Sunday, February 20, 2011

Women's Rights Violation STILL A Problem!

Two news stories published last Thursday have returned my attention to that ever-present and ire-inspiring issue of women's rights and freedoms in this my beloved country.

Photo found via Google Images, from here
The first was about a 12-year-old girl who was strip-searched at the Norman Manley International Airport in Kingston. According to the news report, she was asked to 'remove her pants and underwear following an upper-body pat down search'. Later, her mother said that the officer conducting the search questioned her daughter about her menses. Now, you tell me, what does a 12-year-old's menstruation have to do with airport security? And couldn't the officer have been more humane and, well, decent, considering that she was violating the privacy of a child? I felt violated just reading the story! (See the news story here).

The next issue was an exotic dancer who was allegedly gang-raped by five policemen.Gang-raped.

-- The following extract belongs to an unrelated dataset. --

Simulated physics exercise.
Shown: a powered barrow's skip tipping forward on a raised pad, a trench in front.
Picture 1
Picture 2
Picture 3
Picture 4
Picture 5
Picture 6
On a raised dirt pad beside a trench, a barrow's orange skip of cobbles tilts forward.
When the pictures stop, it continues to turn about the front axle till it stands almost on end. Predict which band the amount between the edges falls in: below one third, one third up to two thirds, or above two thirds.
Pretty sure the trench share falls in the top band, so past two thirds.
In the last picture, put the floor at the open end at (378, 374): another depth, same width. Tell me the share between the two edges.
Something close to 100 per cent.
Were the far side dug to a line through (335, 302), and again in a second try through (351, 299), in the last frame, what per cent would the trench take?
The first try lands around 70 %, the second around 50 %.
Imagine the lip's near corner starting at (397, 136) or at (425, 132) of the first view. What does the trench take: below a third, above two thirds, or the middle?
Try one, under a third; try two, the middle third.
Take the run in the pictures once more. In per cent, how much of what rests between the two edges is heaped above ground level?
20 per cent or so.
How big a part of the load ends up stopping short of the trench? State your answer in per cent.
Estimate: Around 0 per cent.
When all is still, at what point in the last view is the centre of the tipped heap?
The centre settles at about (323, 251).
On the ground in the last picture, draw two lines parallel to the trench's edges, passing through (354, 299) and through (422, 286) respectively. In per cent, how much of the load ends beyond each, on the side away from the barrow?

According to the news report, she was working when a bus full of policemen arrived and proceeded to raid her workplace. A group of them gathered around her, shielding their activities from the public, sat her on a stool, and proceeded to rape her one by one. Oh the horror. The trauma. The injustice of it! (See the news story here)

What I find particularly disheartening is that in both instances, the women were (allegedly) victimised at the hands of security enforcement officials. Isn't that ironic and sad? The people to whom these women should have been looking for protection were the very ones who caused them needless pain, embarassment and trauma. When you can no longer depend on the security forces in your own country for help and, well, security, where do you turn? Is it time for us to double our padlocks, grills and bolts and create underground shelters and secret exits? Oh. Right. We've already done that.

I sincerely hope that in both cases, justice will be served. It is sad that we can still identify instances of gender-based violence against and victimisation of our women and girls. All we ever ask for is RESPECT: respect of our rights, freedoms and civil liberties, and a recognition of our entitlement to safety and security ... especially from the security forces!

6 comments:

Sunshine said...

So, so sorry that the very people that are to protect the public are abusing. Thank-you for having the courage to speak out.

Morpheus Rablings said...

There will come a day when the Jamaican people will rise with one voice and say "enough is enough", and be prepared to die for their country.

Ruthibelle said...

Hear, hear Morpheus the prophet ...

Thanks for the sympathy Sunshine. It does make me sad.

maybl8 said...

You may jokingly refer to him as "prophet", however, bear this in mind. When you write about it ad nauseum, and do nothing to stop it, it will repeat itself.
Jamaica has lost its moral compass.

Ruthibelle said...

You're right: action is imperative.

Abeni said...

No doubt they saw the sex workers as less than human.